En la nave del sabor
Cuando no escribe de gastronomía, Carlos adopta secretamente otros nombres. No seudónimos, heterónimos. He sabido, pero no me consta, que a veces es una mujer. Y qué dijeron, “ah, travesti”. Pero no necesariamente. En un conglomerado de personalidades interesantes y distintas con la amplitud suya, nada controla los pensamientos ni los cromosomas. Como la humanidad misma.
En consecuencia, lleva una existencia atareada. Nunca le alcanza el tiempo. Se identifica con los afanes de Clark Kent y Bruno Díaz, yendo de uno a otro yo con tiempo apenas para cambiar de vestimenta. Y luego que cada día hay menos casetas telefónicas.
Pero circunscribiéndonos a la identidad de Carlos Mísperos, no es la menor de sus contradicciones la admiración que le despierta aquel relato de Franz Kafka, Un artista del hambre, que como otros textos de Kafka hace pensar más bien en la anorexia. Pero estoy siendo injusto: su verdadero héroe literario es Pepe Carbalho, el detective sibarita de Manuel Vázquez Montalbán.
Siempre que puede viaja a las ferias del mole, del nopal, del pibil, de los helados y las nieves, sin hacer el feo a bufetes de cinco estrellas ni exhibiciones de cocina gallega, tailandesa o siciliana. Lo que conoce de otras gastronomías, como las de Europa meridional, y su miríada de quesos y vinos, que no existen en ningún otro lugar del planeta, digamos que le han servido para matizar y enriquecer su fervor por la cocina nacional.
Llega a parecer vegetariano. En realidad, se comporta como carnívoro exigente. No le atora a cualquier animal muerto. Tiene reglas secretas que nunca explicita, pero cumple rigurosamente.
Y un amor insobornable por los ingredientes más humildes. Sin temor a la rima, en los ajos admira “esos gajos energéticamente aromáticos e intensos”. Su afición por la pimienta justificaría a los Marco Polos y Colones que fueran con tal de garantizarles una ruta para las especias. Acompañarlo al mercado abre posibilidades imprevistas a las suntuosas avenidas del sabor.

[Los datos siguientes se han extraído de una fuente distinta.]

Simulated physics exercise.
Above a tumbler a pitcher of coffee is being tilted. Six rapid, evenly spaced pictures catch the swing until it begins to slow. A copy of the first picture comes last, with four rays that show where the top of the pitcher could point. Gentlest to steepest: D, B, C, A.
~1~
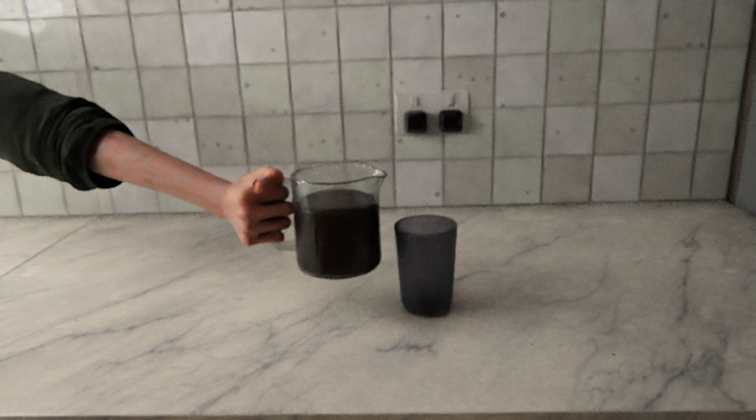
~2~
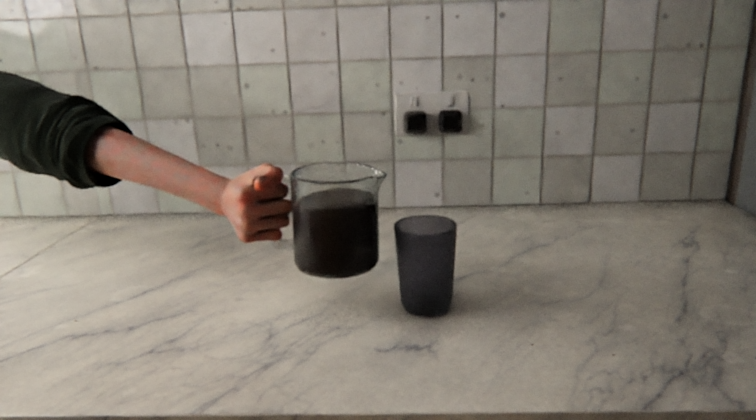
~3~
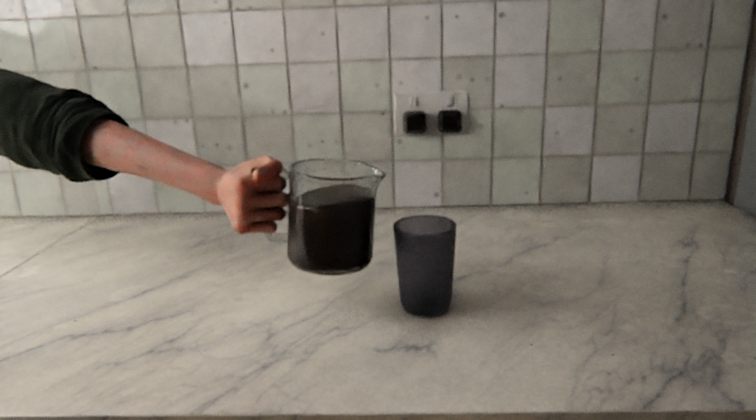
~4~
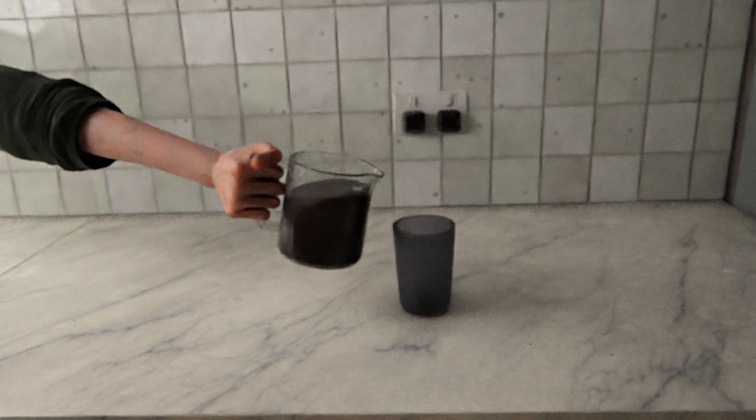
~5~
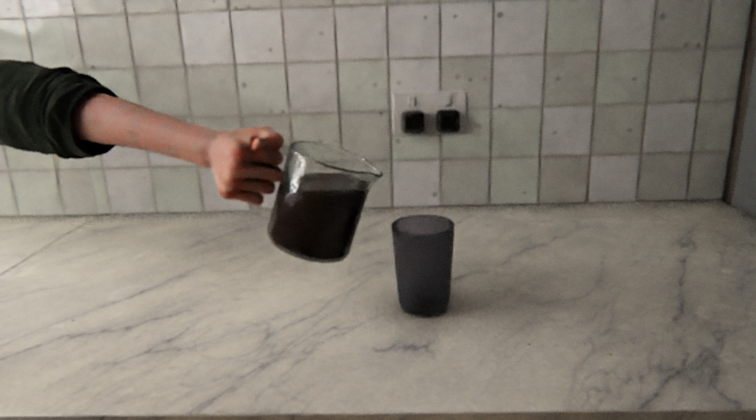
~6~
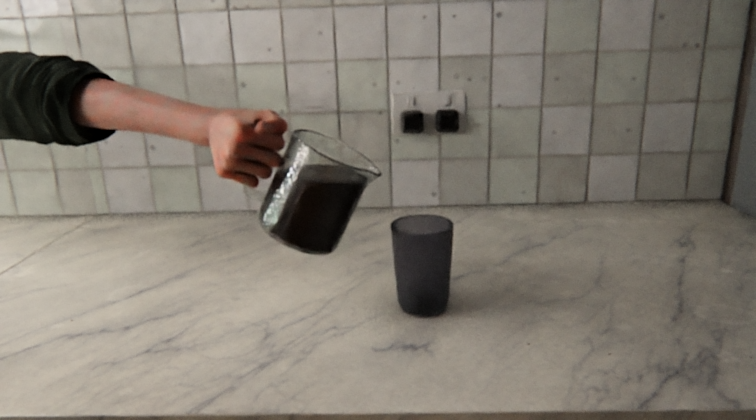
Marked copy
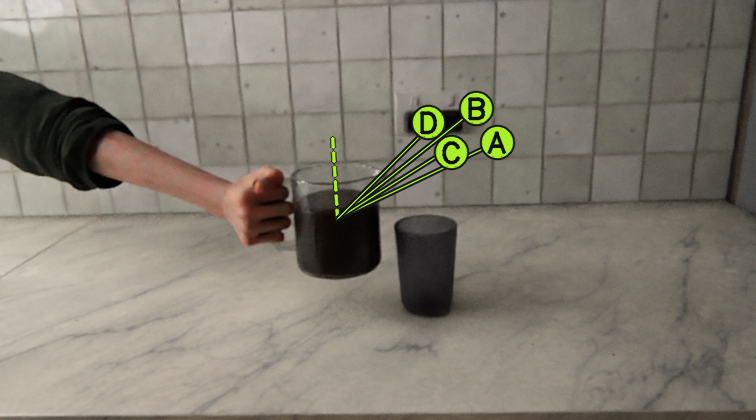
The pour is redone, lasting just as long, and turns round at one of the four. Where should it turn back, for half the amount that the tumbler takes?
Use tilt C.
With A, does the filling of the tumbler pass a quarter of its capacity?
Yes, clearly.
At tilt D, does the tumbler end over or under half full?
Under.
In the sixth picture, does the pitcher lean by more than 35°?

No sé si otros críticos gastronómicos lo hagan, pero Carlos no sólo escribe de lo que él degusta, sino de lo que testimonian amigos y parientes que lo suelen acompañar de comensales. Para él, la comida es ante todo un acontecimiento social. Escucha opiniones y se reserva el derecho de citarlas en su próxima reseña, mencionando la fuente. En ese sentido, es objetivo. Por lo demás, su abuela, allá en la tierra natal, le sirve de norte y escuela, es su heroína primordial. Cuando se siente desorientado recurre a sus enseñanzas. Y cada que puede viaja al pueblo a dejarse alimentar por los guisos de ella.
Desde que se aproxima a un restaurante, en especial si es pretencioso o muy caro, registra el ambiente, la atención del personal, el decorado, la presentación de las mesas, la música de fondo, la limpieza general. A partir de ahí no pierde detalle de los modos y tiempos de los meseros, y, por supuesto, de los productos de la cocina, que desmenuza con su paladar privilegiado y dispuesto al placer. Y si éste no se cumple, la reseña será inmisericorde, aunque las demás formalidades hayan quedado bien cubiertas.
Conserva una infrecuente (en el gremio de la gastronomía, tan patronal) solidaridad de clase con los empleados de los establecimientos. Él mismo ha sido mesero, garrotero y literal lavaplatos. Pero no justifica la negligencia, la ignorancia ni el mal trato. Cuando interroga al mesero sobre algún platillo de la carta, espera que éste no tenga que ir a preguntar a la cocina, sino que conozca el menú. Pero también se mantiene pendiente de si lo explota el patrón, si el ambiente laboral es sano, si las mujeres son hostigadas por el supervisor, y otorga un elevado valor ético a las propinas.
Se autodefine como un “trotagustos”. Para cualquier expedición gastronómica, Carlos es el mejor capitán de navío. Vale la pena dejarse llevar. Su comunal raigambre oaxaqueña le ha enseñado que uno puede ser pobre, indio o proletario y aun así conocer la buena mesa, el taco exquisito, el mágico guiso que alegra tripa y corazón.